Saturday, August 27, 2011

May You Understand

Have you ever loved someone, desperately hoping for their love in return, but never received love back? It could be a friend you desired to be close to, a parent whose emotional needs were too great, a sibling controlled by addictions, or a boyfriend or girlfriend who was selfish and nonempathic. The person you loved was critical, even abusive at times; took but did not give; was manipulative and controlling; couldn't ever apologize; and was self-centered. In other words, the relationship was destructive to your self-worth, but for some reason you couldn't break away. You couldn't even explain why you were  attracted to this person in the first place.

So you began to overeat or not eat at all. In my case, I stopped eating three full meals a day. Instead, my meals became only small snacks — thus, a picture of two granola bars.

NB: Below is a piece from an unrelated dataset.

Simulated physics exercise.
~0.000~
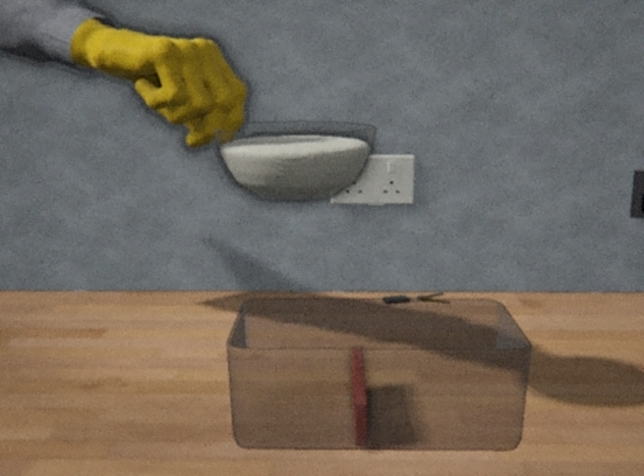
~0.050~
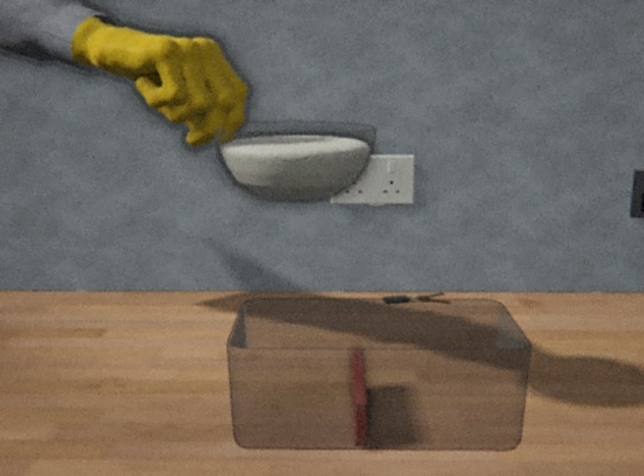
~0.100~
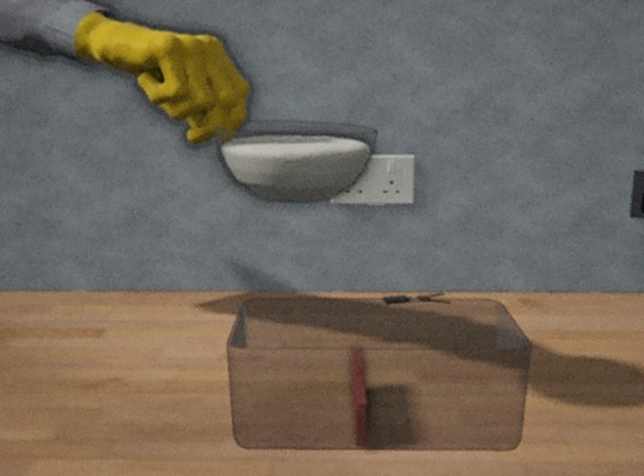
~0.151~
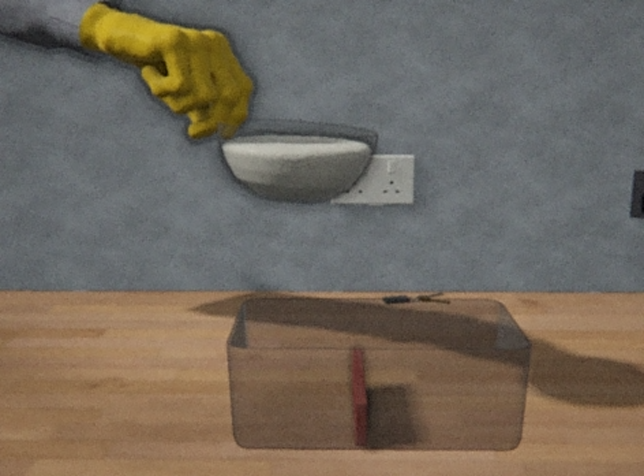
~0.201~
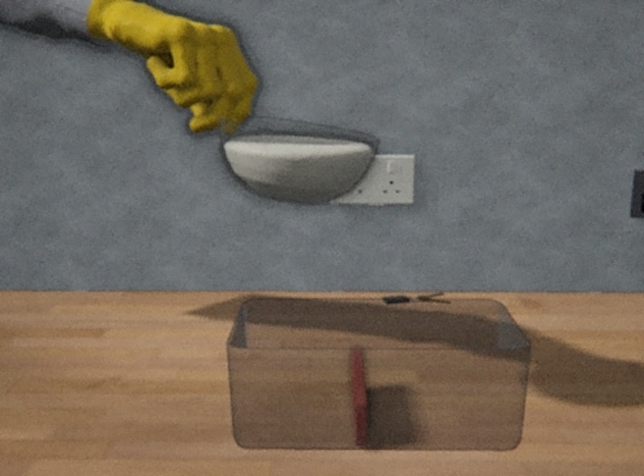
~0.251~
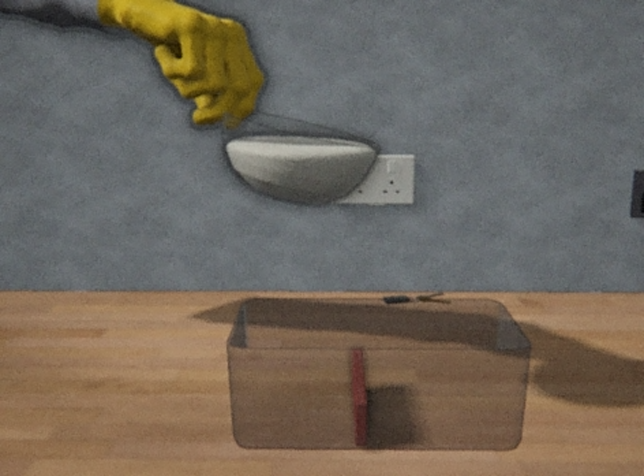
The video shows a yellow-gloved hand beside a pale round bowl above a clear long basin divided by a low red wall on a wooden surface; the hand shifts slightly right as the bowl tilts slightly, its right side lowering.
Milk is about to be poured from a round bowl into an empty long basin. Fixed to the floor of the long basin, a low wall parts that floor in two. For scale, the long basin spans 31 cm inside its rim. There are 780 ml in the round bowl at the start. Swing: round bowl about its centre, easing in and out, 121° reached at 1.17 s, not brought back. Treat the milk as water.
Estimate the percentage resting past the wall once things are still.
I would say roughly 91 percent.
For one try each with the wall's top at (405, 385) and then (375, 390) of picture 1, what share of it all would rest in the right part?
In order, 65 and 75 per cent.
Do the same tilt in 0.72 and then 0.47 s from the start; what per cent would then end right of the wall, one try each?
Around 80 per cent first, around 65 per cent next.
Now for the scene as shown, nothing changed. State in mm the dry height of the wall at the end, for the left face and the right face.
The left side gives some 46 mm, the right side some 22 mm.
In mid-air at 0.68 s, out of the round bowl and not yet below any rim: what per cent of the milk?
Estimate: Some 46 % of the total.
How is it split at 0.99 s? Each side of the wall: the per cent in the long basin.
Near 6 on the left, 90 on the right.
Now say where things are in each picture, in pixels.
In the first frame, it leans 0°; its right rim is at (375, 129); the milk meets the walls at (222, 143) and (369, 144); the long basin's rim runs from (236, 323) to (515, 324); the wall's top is at (359, 375).
In the second frame, it leans 1°; its right rim is at (375, 130); the milk meets the walls at (222, 143) and (369, 144).
In the third frame, it leans 2°; its right rim is at (376, 132); the milk meets the walls at (223, 143) and (371, 145).
In the fourth frame, it leans 5°; its right rim is at (377, 136); the milk meets the walls at (224, 142) and (371, 146).
In the fifth frame, it leans 9°; its right rim is at (378, 142); the milk meets the walls at (226, 141) and (373, 148).
In the sixth frame, it leans 13°; its right rim is at (379, 148); the milk meets the walls at (228, 142) and (376, 147).
After 0.68 s the tilt is 75° and 29 per cent is still to pour, 0 is left of the wall and 25 right of it.
After 0.99 s the tilt is 114° and 0 per cent is still to pour, 6 is left of the wall and 91 right of it.
After 1.32 s the tilt is 121° and 0 per cent is still to pour, 7 is left of the wall and 91 right of it.
After 1.67 s the tilt is 121° and 0 per cent is still to pour, 7 is left of the wall and 91 right of it.
In the end 7 per cent lies left of the wall, 91 right of it and 1 outside.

I lost weight drastically and I was not overweight to begin with. I was still a teenager. People began to notice. They even became concerned. I was receiving attention from many people, but not from the person I wanted so desperately to care. I ate this little for several months. I was destroying myself. It felt good and it felt bad. I couldn't stop.

Then God started to remind me of the vastness of His love and that His love was sufficient! I didn't need to look elsewhere. As I once again studied the Scriptures and brought those precious truths to my heart, I was able to gain the strength and courage to approach the person that was hurting me so much. I knew I was taking the chance of loosing that person forever, but I was willing now to accept that. I painfully explained to the person all the hurts I had experienced in the relationship and to my grievous disappointment, the person did not respond. The person showed no emotion, said no words of healing and sat there expressionless. It was not the outcome I had hoped for, but it was expected. Again I felt good and terrible all at the same time. I stood up for my self-worth and I knew God was pleased. However, I lamented for a period of time for a lost relationship I immensely desired, but no longer needed.

I began to eat again and never again have I been tempted to fall back into that destructive mode. Why? Because I am complete in God's love! These are my favorite verses in the Bible. May the words be forever imprinted in your mind and the love of God be deeply rooted in your heart today.

"And I pray that Christ will be more and more at home in your hearts as you trust
in Him. May your roots go down deep into the soil of God's marvelous love.
And may you have the power to understand, as all God's people should,
how wide, how long, how high, and how deep His love really is."